Great, thanks very much. I was hoping you could give us a little bit of an assessment of the competitive environment, has been the trend for some time, the advance rate has been increasing and your spread relative to your forecast collections kind of coming down. So, maybe we should talk a little bit about that [for starters] (ph).

Brett Roberts

Sure. The competitive environment continues to be challenging. We probably won’t see a change there until the sources of capital dry up for the sub-prime auto finance industry. I think the best measure of the competitive environment is our volume, and more specifically, our loan volume per dealer. And that continues to decline, but it’s declining at a slower rate, which is allowing us to grow originations little bit faster than we had in prior quarters.

In terms of the spread, we haven’t made any material pricing changes since the third quarter of 2012. So, any change you see in the spread is a result of probably a couple of things, one, it would just be a change in the mix of loans, and the second thing, you have to be aware of is historically at least for the most recent periods we have seen an increase in forecasted collections after the loans were originally booked for the actual performance of loan has exceeded our expectation when we wrote the loan. So if that continues to be the case, the spread that we reported for 2014 originations would climb in future periods. That’s something to keep an eye on as you’re comparing the more recent loans with more season loans.

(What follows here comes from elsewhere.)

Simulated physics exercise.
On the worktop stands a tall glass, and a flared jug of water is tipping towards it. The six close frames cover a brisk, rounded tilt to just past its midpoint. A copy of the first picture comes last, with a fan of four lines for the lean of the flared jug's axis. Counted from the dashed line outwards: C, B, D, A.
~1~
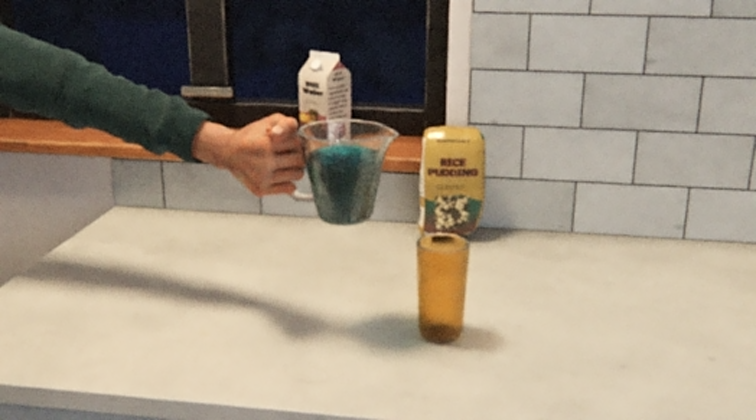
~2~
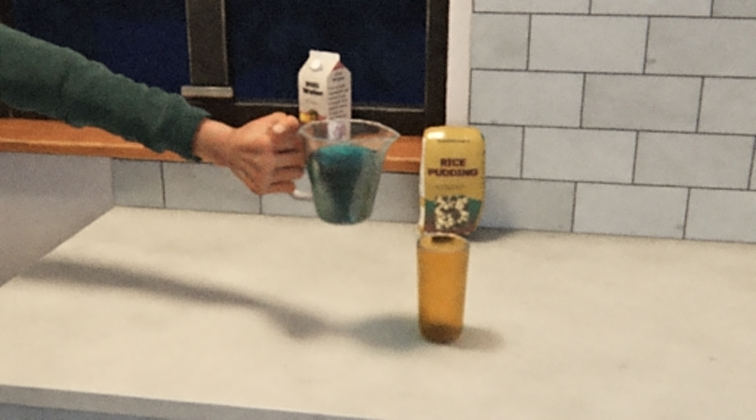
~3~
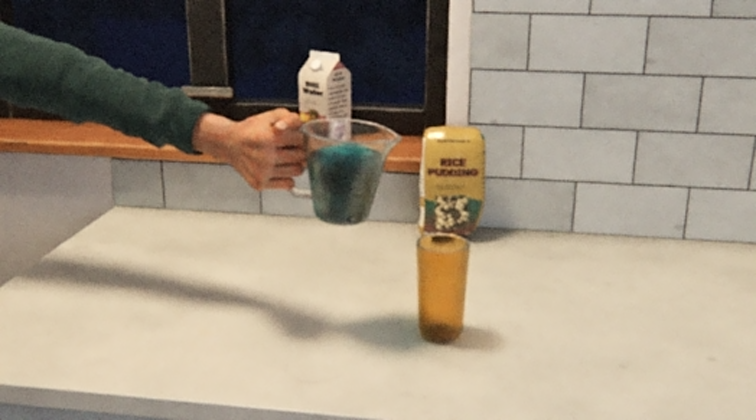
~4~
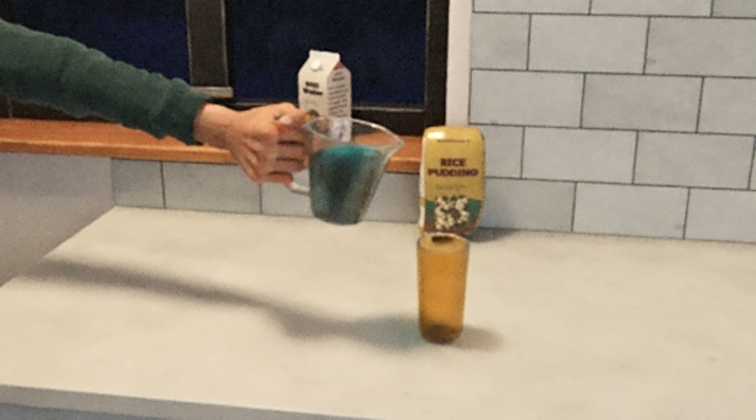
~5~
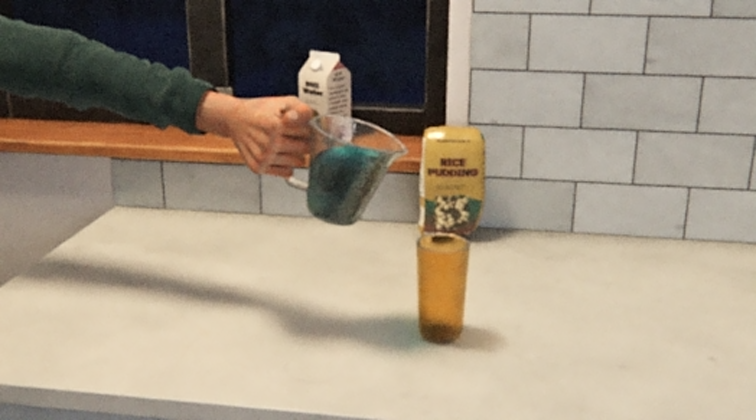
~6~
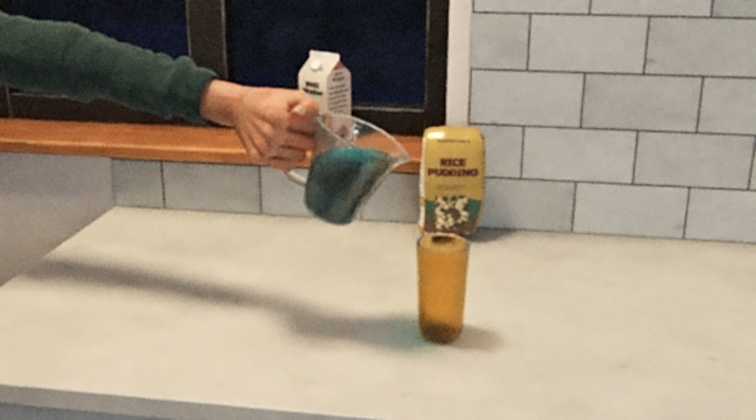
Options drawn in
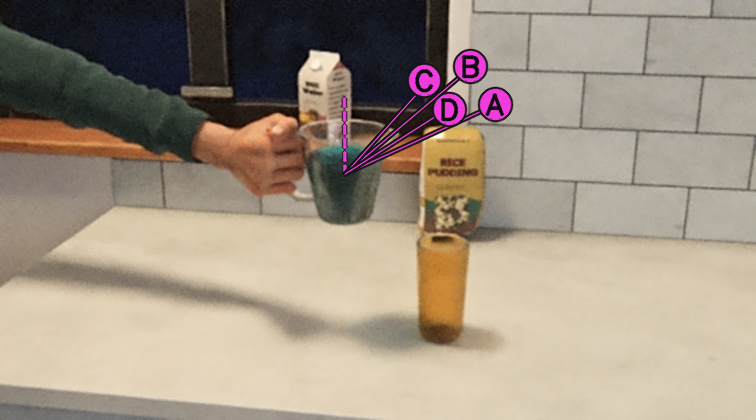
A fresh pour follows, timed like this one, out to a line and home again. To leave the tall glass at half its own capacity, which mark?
Choose D.
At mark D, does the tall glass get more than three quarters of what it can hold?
No, it does not.
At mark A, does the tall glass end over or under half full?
Over half.
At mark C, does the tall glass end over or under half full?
Under.
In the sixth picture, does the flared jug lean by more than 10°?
Yes, it does.
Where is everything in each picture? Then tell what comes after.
Upright, lip at (397, 135); rim of the tall glass round (443, 242); nothing has left yet.
Upright, lip at (397, 136); nothing has left yet.
Tipped about 5°, lip at (400, 139); nothing has left yet.
Tipped about 10°, lip at (403, 144); nothing has left yet.
Tipped about 16°, lip at (406, 151); nothing has left yet.
Tipped about 23°, lip at (409, 159); nothing has left yet.
On the marked copy, A at (479, 111); B at (458, 78); C at (415, 95); D at (434, 117).
Choosing A, the tall glass ends with about 65 % of what it can hold.
Choosing B, the tall glass ends with about 29 % of what it can hold.
Choosing C, the tall glass ends with about 15 % of what it can hold.
Choosing D, the tall glass ends with about 46 % of what it can hold.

Moshe Orenbuch - Credit Suisse

Got it. As you think about the effect or the likelihood of that, is that you said kind of just as likely in a competitive environment, or is it less likely? How should we think about that?

Brett Roberts

For the forecasted increase?

Moshe Orenbuch - Credit Suisse

Yeah.

Brett Roberts

The more competitive the environment is, the less likely there is the forecast for increase. The primary reason for that is this adverse selection that the more competitors you have for a given loan, typically that depresses loan performance versus an empirical scorecard.

Moshe Orenbuch - Credit Suisse

Did you see anyone trying to emulate your approach or is it just kind of more traditional lenders that are -- just bring that capital to there?

Brett Roberts

Most of the capitation is just a traditional discount model. The big players all use a traditional discount model. There is a few players out there that have a program that looks something like ours, but most of the big players are traditional discount lenders.

Moshe Orenbuch - Credit Suisse

Just the last one from me is, Brett, just over a year ago, the CFPB had started talking about the discreet impact and made some noises about the auto finance industry. They’ve had one action I guess, and it’s been quiet, any thoughts that you could update us on the regulatory environment?

Brett Roberts

What respect to that specific issue, obviously that is the number one issue on the auto finance space as it relates to CFPB. It has got everyone’s attention, and like everybody else we are working through those issues. Charlie Pearce, who is our Chief Legal Officer on the board of the industry association, he has dialed into the latest update in terms of the CFPB’s position on that issue. So we are working through that issue like everybody else.

Operator

Thank you. (Operator Instructions) Our next question will be coming from the line of Robert Dodd from Raymond James. Your line is open.

Robert Dodd - Raymond James

Hi, guys. Could you give us any color on what you’re seeing on credit in terms of delinquencies or anything like that? Obviously your allowance is very stable right now, in fact slightly better on the owned loans, but is there any indication you’re seeing in terms of delinquencies’ early signs on one way or the other and things getting better because obviously as you said, if –- with adverse selection etcetera, I’d expect maybe there could be a shift, somewhere in the allowance or the potential of the delinquencies, but we’re not seeing that right now, anymore color there would be helpful?

Brett Roberts

I would just refer you to the table that’s in our earnings release, and then we provide you our expectation at the time we originate the loan, and then continue to update you each quarter on how the actual performance compares to our original expectation. As you said, I agree what you typically as it gets more competitive. Our loan performance comes under some pressure. We’re not seeing that in the numbers so far, but it’s up in that. Certainly we’re aware of and it has our attention.

Robert Dodd - Raymond James

Okay, thank you.

Operator

Thank you. Our next question will be coming from the line of Eric Jaschke from Stephens Inc.

Eric Jaschke - Stephens

Hey, guys, thanks for taking my -- actually I just had my last question answered, but I just want to say congrats on a good quarter. Thanks, guys.

Operator

Thank you. With no further questions in the queue, I’d now like to turn the conference back over to Mr. Busk for any additional or closing remarks.

Douglas Busk

We’d like to thank everyone for their support, and for joining us on our conference call today. If you have any additional follow-up questions, please direct them to our Investor Relations mailbox at ir@creditacceptance.com. We look forward to talking to you again next quarter. Thank you.

Operator

Once again, this does conclude today’s conference. We thank you for your participation.